There’s no denying pizza cooked in a wood fired oven tastes better. And once you’ve made your own pizza dough a few times, you’ll never eat another frozen pizza!

It’s easy to make pizza dough at home and recipes call for only four ingredients.

  • Start with 4 cups of stone-milled flour. Something like bread flour works best.
  • Add a pinch of salt.
  • Take one cup of warm water and dissolve 1 ounce of brewer’s yeast or 2 teaspoons of active dry yeast.
  • Scoop a little well in the middle of your bowl of flour and pour in a tablespoon of olive oil.
  • Add the water-yeast mixture a little at a time until the flour and water come together in a dough.
  • Knead the dough for about ten minutes before placing it in an oiled bowl and covering with a muslin cloth or linen tea towel to rise. It’ll take about two hours.
  • Finally split the dough into four balls and leave on a floured surface to rise for another hour.

Preparing Pizza Toppings

How you prepare your pizza dough is very important.

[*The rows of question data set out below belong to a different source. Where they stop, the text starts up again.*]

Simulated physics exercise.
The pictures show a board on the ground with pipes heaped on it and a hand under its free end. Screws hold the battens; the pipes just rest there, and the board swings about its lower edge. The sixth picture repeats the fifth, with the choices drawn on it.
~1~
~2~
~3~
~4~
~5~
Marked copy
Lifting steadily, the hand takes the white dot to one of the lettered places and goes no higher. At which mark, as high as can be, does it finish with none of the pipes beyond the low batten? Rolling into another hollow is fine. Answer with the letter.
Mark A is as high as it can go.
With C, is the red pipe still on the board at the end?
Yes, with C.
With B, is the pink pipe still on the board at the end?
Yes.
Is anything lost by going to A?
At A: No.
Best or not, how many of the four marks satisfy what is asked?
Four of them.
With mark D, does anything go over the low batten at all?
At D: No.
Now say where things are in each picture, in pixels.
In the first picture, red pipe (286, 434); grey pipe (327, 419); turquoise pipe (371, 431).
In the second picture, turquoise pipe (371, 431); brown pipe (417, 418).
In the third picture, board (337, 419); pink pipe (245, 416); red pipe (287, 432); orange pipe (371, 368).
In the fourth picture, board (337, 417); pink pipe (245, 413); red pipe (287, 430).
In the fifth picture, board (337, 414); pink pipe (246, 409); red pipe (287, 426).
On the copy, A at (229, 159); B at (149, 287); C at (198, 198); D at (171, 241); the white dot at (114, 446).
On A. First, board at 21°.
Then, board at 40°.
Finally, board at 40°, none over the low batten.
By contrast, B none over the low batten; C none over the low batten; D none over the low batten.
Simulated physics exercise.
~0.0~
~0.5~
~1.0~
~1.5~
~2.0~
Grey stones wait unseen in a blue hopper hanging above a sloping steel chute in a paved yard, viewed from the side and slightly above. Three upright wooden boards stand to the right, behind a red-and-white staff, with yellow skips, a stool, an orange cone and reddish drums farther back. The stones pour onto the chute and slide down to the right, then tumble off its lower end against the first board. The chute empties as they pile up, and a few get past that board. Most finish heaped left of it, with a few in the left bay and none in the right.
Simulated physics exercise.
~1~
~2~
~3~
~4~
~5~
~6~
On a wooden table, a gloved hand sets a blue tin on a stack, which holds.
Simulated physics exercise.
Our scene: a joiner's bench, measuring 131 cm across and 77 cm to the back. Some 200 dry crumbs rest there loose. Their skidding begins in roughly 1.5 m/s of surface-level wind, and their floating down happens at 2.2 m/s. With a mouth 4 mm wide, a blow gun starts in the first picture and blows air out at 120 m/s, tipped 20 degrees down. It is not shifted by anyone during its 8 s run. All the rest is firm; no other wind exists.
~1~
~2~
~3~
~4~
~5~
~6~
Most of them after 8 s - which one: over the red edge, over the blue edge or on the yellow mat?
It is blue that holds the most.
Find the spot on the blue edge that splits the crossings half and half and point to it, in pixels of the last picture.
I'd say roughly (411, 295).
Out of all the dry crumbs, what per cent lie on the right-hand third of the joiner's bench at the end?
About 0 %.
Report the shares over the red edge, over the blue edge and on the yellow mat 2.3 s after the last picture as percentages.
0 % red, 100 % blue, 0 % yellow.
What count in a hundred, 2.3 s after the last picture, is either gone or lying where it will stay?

Getting a good rise makes the difference between a soggy, heavy pizza base and a light, crisp and airy one. But if you want to be crowned the king or queen of the wood-fired pizza you have to make sure your toppings are on point too.

  • Most pizza sauces can be prepared up to a week ahead and frozen for long-term storage. Now you’ve got your outdoor pizza oven installed, you’re going to be making a lot of pizza! Prepare a large batch of pizza sauce (we like this New York-style recipe from Serious Eats) ahead of time.
  • A classic Neopolitan Margherita pizza has only three toppings, pizza sauce, mozzarella, and fresh basil leaves. Other classic pizza toppings include pepperoni, salami, ham, chicken, peppers, mushrooms, olives, pineapple, and anchovies. When adding toppings to your pizza, the only limit is your imagination!

Top Tip: Don’t overload your pizza with toppings. It’s tempting to get creative and create a brand new flavor concoction but topping-laden pizzas are difficult to cook. If your pizza is especially dense in the middle, you risk burning the crust and leaving the center undercooked.

With your pizza masterpiece carefully assembled, all that remains is to slide it in the oven! Use your peel to push your fire to the back or over to one side of your oven. Slide your pizza in and rotate it every thirty seconds or so, to ensure it cooks evenly. In less than the minutes, your outdoor pizza oven will deliver a mouth-watering wood-fired pizza. Slide out that slice of heaven and enjoy!